私たちが此処で受け取るレパートリーのなかに風変わりなものがあります。上に挙げた唄たちと二つの例外、最新の一つを除いて、他の唄たちはずっと秘密のヴェールに包まれていたもの。それらはさきの世紀末からゆっくりと、叙情的な、情感的な反応試験を繰り返してきた真珠たちです。 ―どのように詩を歌詞に変換すればよいのか― ヴィズニキは彼のメロディの力に応じて、それを行ないました。彼は常に言葉や文章を自己の内側に採り込むようにして理想的な曲線を見つけようとします。彼はそれらを歌詞に置き換えているので、結果的に深みを持った唄へとなるのです。フェルナンド・ペソア "Sim, Sei Bem"、オズヴァルド・ヂ・アンドラーヂ"Noturno no Mangue"、カカソ"Louvar"、そしてパウロ・レミンスキ"Gardenias e Hortensias" といった詩作群。そして経験は詩人とのパートナーシップにおいても活きています。レミンスキ自身の作品"Subir Mais" に "Sinais de Haikais"、 ほかにもアリシ・ルイス(レミンスキの娘)"Sinal de Batom"、マリナ・ヴィズニキ(ゼー・ミゲルの娘)"Miragem"、パウロ・ネヴィス"Alegre Cigarra"、"Som e Furia" そして"A Noite"といった共作群。ところで、最後に挙げたパウロ・ネヴィスの詩にヴィズニキを呼び覚ます、ひとつの考えが籠められています。「詩が呼んでいる、音楽は燃え上がる」私はこの部分がここに収められたすべての唄に当てはまると信じています。

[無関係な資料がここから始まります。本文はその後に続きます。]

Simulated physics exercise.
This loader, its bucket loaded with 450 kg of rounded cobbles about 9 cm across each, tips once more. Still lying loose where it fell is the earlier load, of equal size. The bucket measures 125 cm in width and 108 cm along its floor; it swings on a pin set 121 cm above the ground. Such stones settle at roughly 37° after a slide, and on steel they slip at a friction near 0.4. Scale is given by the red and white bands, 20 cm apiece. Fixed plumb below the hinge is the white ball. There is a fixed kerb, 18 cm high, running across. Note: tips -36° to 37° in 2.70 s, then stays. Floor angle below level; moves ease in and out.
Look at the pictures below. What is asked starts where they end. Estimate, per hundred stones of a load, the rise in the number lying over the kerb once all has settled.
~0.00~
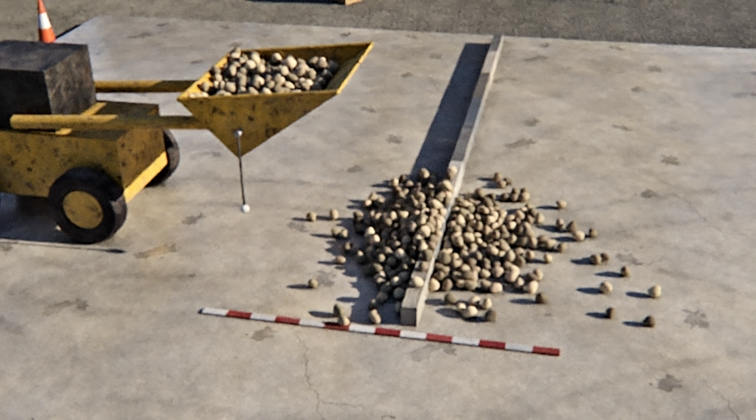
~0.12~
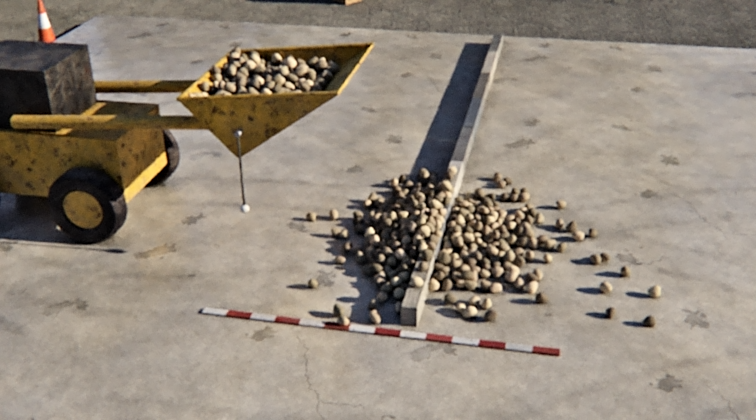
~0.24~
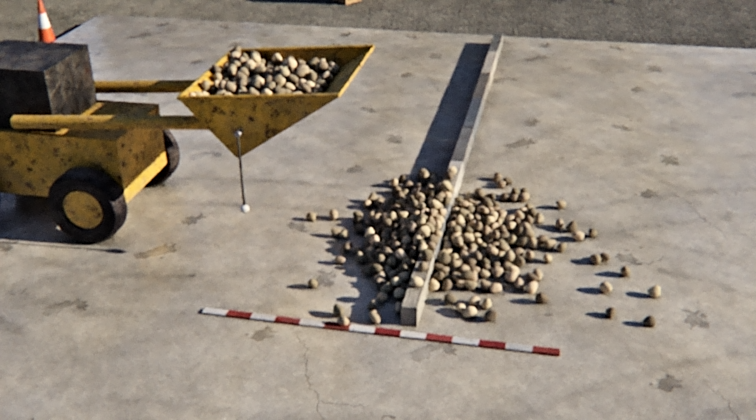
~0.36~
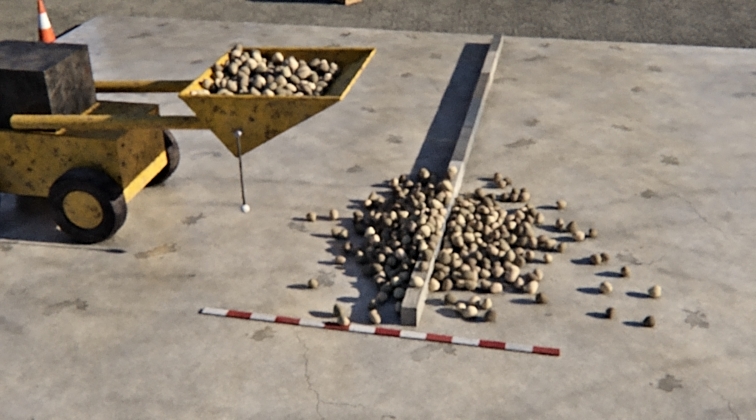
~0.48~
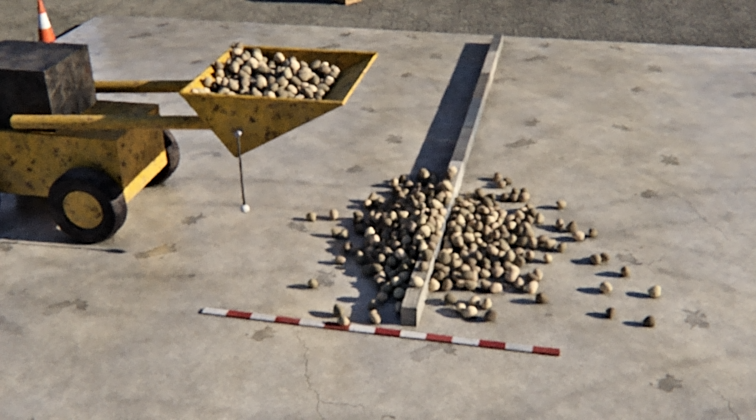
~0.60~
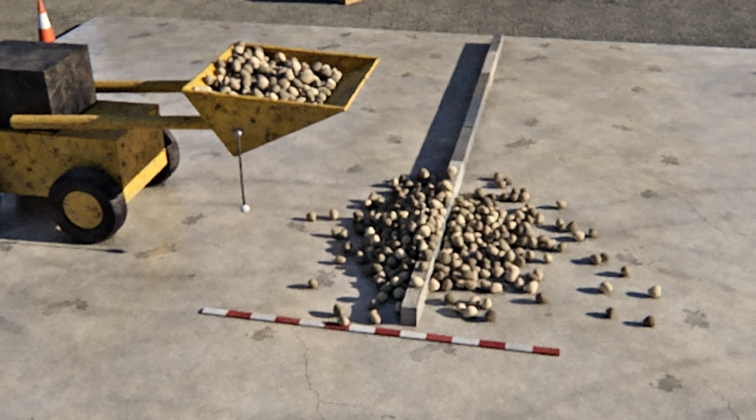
Roughly 0 more per hundred.
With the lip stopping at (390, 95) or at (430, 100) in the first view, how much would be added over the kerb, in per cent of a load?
Around 30 and 90 percent respectively.
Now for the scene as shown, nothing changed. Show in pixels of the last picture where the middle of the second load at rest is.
Their middle is at about (370, 222).
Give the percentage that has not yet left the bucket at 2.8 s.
It keeps some 15 percent of its load.
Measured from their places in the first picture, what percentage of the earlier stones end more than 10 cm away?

ここに収録された肯定的な性格の唄たち、この不確かな世界で"Yes" を選択した唄に寄り添うように、そこにはメロディアスな弦楽、トラックからトラックへと甘い哀しみを演出する指揮者、そしてピュアなメランコリーに酔い陥ることなく、哀しみを体現する穏当なヴォーカルが要求されます。それこそがナー・オゼッチ、我々の素晴らしいシンガーの思慮深く、紛れもない唄声であるということ。そして前のアルバムの意義ある楽曲の多くが、何故相応しい着地点を見つけられなかったのかを理解することになります。それは単純な話で、ゼーは待っていたのです。彼の決定的なレコードを吹き込むナーのことを。新たな宝石を。